NM– E como é justamente ter que administrar esse tempo? O escritor Thiago Roney vai ter tempo para escrever enquanto é editor também?

TR – Primeiro, a intenção não é sair publicando como uma grande editora, somos muito mais modestos. Mas temos já três editores, vamos dividir o tempo e as leituras e com um confiando no outro pretendemos administrar bem esse tempo.

NM– E como vai funcionar para quem quiser publicar com vocês?

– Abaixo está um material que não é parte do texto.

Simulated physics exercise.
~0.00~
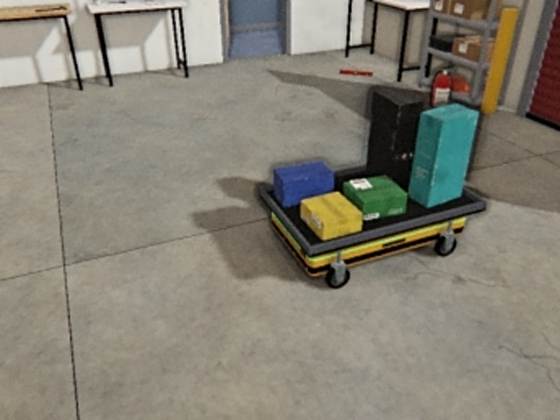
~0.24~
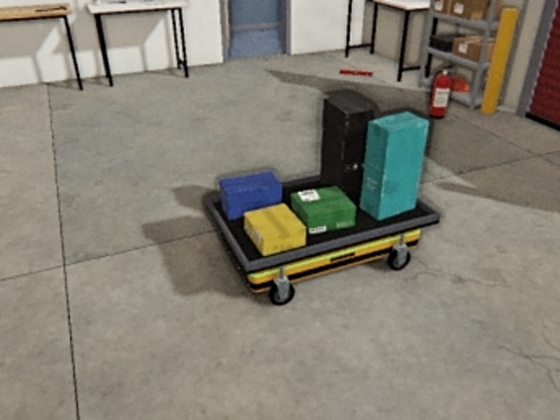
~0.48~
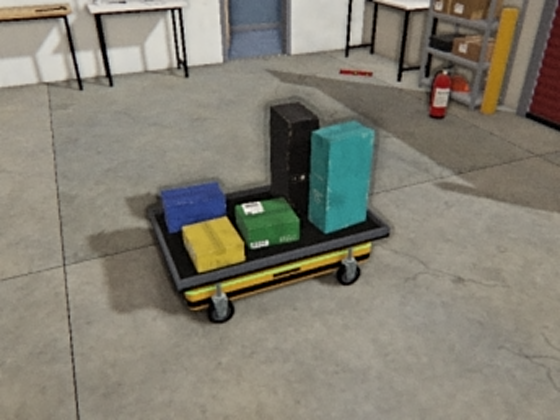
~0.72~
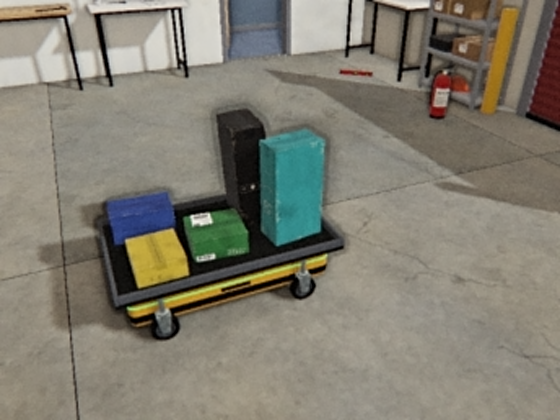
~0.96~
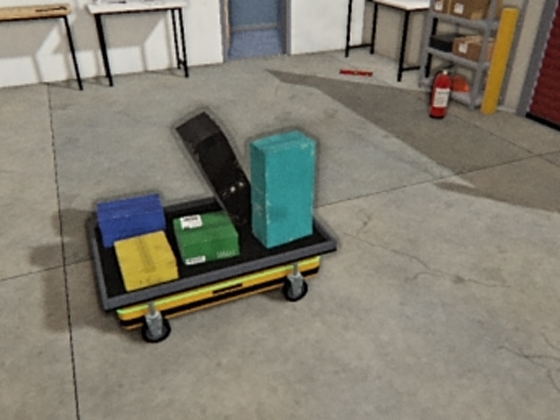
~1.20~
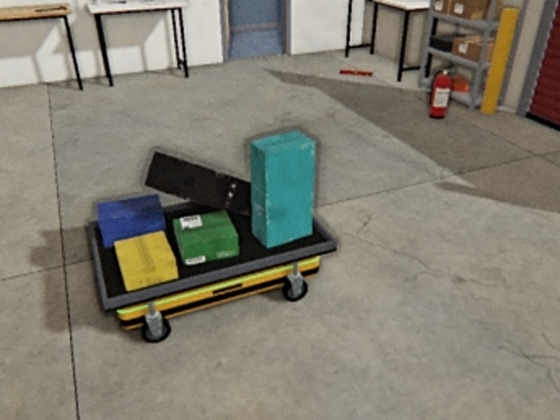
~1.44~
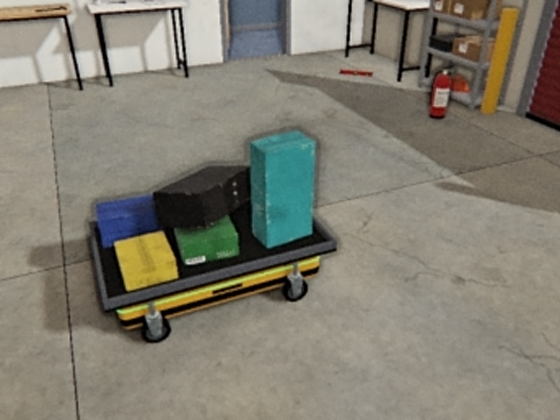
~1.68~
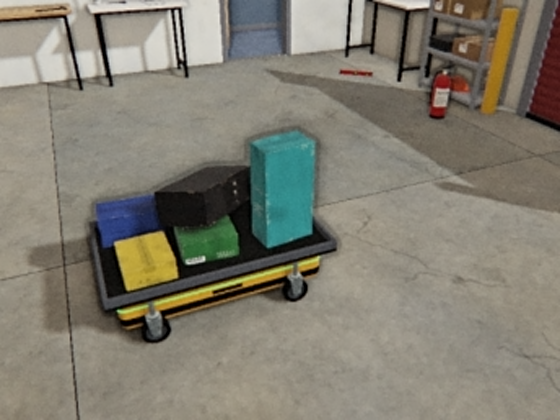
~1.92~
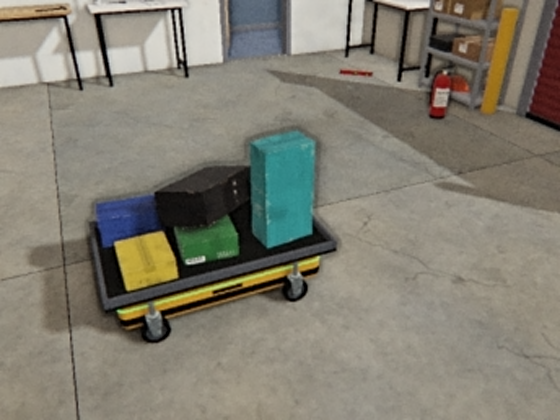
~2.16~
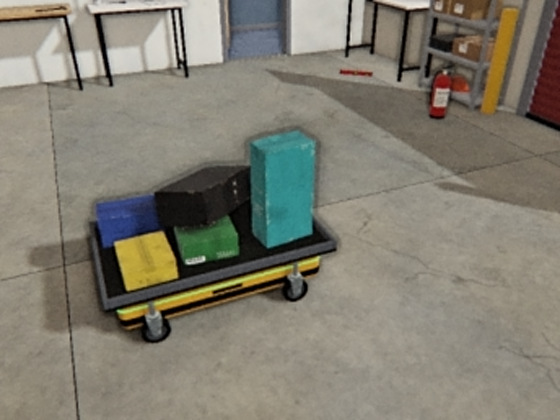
In this clip, a wheeled cart carrying blue, yellow, green, black and turquoise boxes rolls left across a concrete floor and stops. The tall black box tips left and comes to rest on its side over the green box, while the turquoise box stays upright.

Vocês vão receber originais ou vão apenas convidar determinados escritores?

TR – Vamos trabalhar das duas maneiras, quanto num crivo mais rápido e superficial já percebemos que o original não cabe no perfil do selo, vamos conversar com o autor(a) e orientar para publicar com o Jeovane do selo de rua irmão "coleção de rua" que trabalha com a ideia de tornar possível o livro de todos.

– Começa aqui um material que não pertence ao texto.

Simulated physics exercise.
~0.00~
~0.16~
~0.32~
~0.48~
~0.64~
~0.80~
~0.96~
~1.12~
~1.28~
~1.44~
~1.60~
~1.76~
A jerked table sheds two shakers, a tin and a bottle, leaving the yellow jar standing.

NM– E além do "A merda do mundo", já há algum outro livro que será publicado e que possa comentar agora?

TR – Sim, tem outro livro, A sombra e seus duplos, do ArcÂngelo Ferreira e outro de um diretor de teatro que estamos conversando.

NM– E sobre "A merda do mundo", como foi a experiência de escrever um livro a quatro mãos?

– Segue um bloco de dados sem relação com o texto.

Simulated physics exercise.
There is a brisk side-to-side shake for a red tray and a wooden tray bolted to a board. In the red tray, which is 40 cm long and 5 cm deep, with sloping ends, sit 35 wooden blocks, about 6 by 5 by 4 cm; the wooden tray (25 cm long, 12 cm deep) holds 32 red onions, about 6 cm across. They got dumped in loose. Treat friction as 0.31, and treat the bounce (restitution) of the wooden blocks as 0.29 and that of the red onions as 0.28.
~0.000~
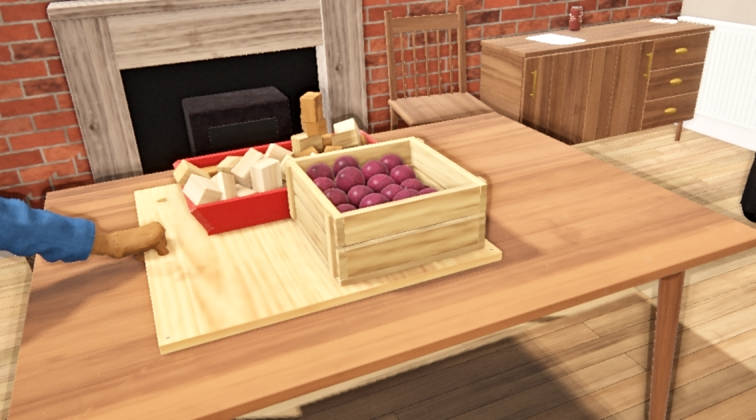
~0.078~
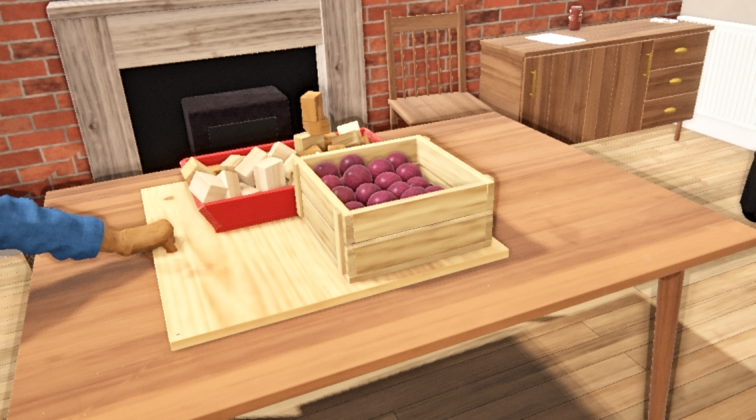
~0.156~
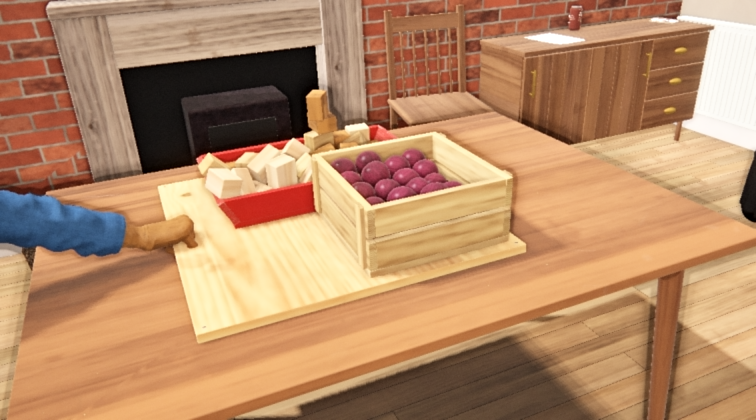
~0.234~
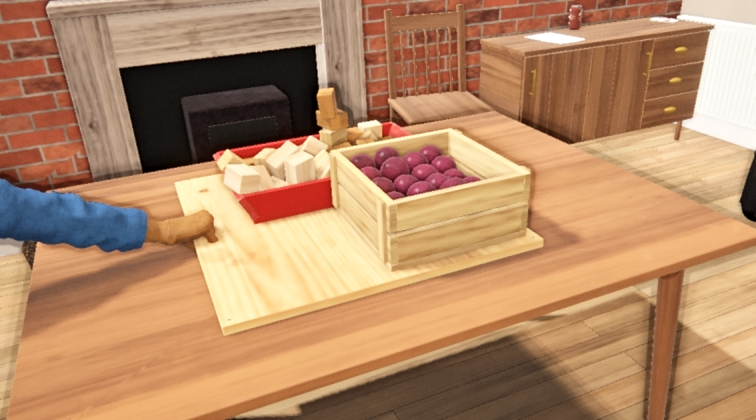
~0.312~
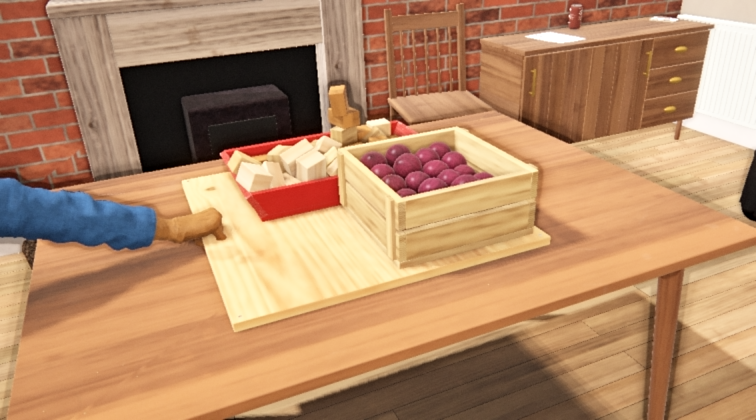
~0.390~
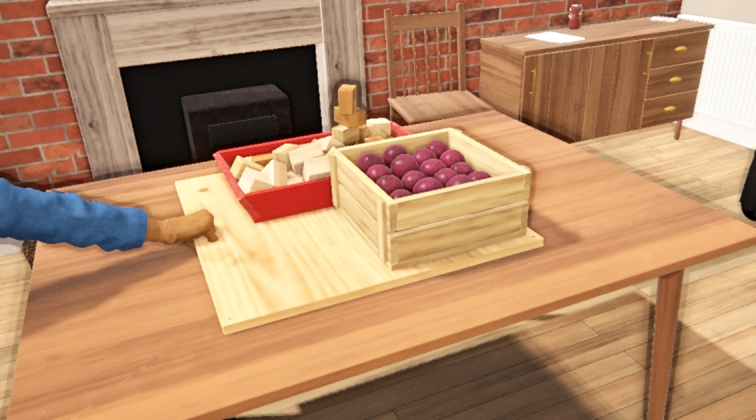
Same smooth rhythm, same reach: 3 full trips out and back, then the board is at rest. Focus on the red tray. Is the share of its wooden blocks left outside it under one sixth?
The loss stays lower than one sixth.
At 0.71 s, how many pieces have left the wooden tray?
At that moment the wooden tray count out stands near 0.
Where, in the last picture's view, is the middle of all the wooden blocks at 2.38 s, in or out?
Around (294, 173) in pixels.
After 0.71 s, 0 of 35 out of the red tray and 0 of 32 out of the wooden tray.
After 1.10 s, 1 of 35 out of the red tray and 0 of 32 out of the wooden tray.
After 1.66 s, 1 of 35 out of the red tray and 0 of 32 out of the wooden tray.
When it is over (at 2.38 s), 2 of 35 out of the red tray and 0 of 32 out of the wooden tray. Asked share, 2 of 35, 6 per cent.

TR – Então, foi uma experiência ímpar. Em primeiro lugar, para nossa amizade, conheci o Arcângelo na escola, no ensino fundamental, ele foi meu professor de História.... Depois que entrei na Ufam, mantemos contato e ele foi meu primeiro "mentor" na literatura, aí, construímos um laço forte de amizade, até chegar o dia em que me intrometi num conto dele onde publicamos em um blog em parceria. A partir dessa interferência e de uma conversa num bar sem pretensão sobre a possibilidade de ver/escrever/ler o conto como uma fotografia ou um quadro foi que levamos a sério escrever em parceria. Então um começava um conto com uma frase ou um parágrafo e o outro continuava, depois organizávamos e verificávamos o tema e tal, escrevemos sobre isso em nota no livro. Aí no meio do processo percebemos um mesmo tema rondando que era sobre um passado recente brasileiro difícil. Então decidimos seguir. Aprendemos um com o outro no processo. Além de revisitarmos a história pela literatura e dialogarmos nos olhares sobre os dois num mesmo conto. Numa mesma história. É curioso, que nunca lemos nenhum livro escrito em dupla. Interessante, também, como começamos em 2013 a escrever os contos, agora no final de 2014, quando fomos reler alguns contos e reorganizar não lembramos das partes de alguns deles quem tinha escrito.

NM – Que é a ditadura militar?

TR – Isso deixo a cargo do leitor. Isso é um ponto forte no livro.  Deixamos, como o quadro ou fotografia, o leitor trabalhar.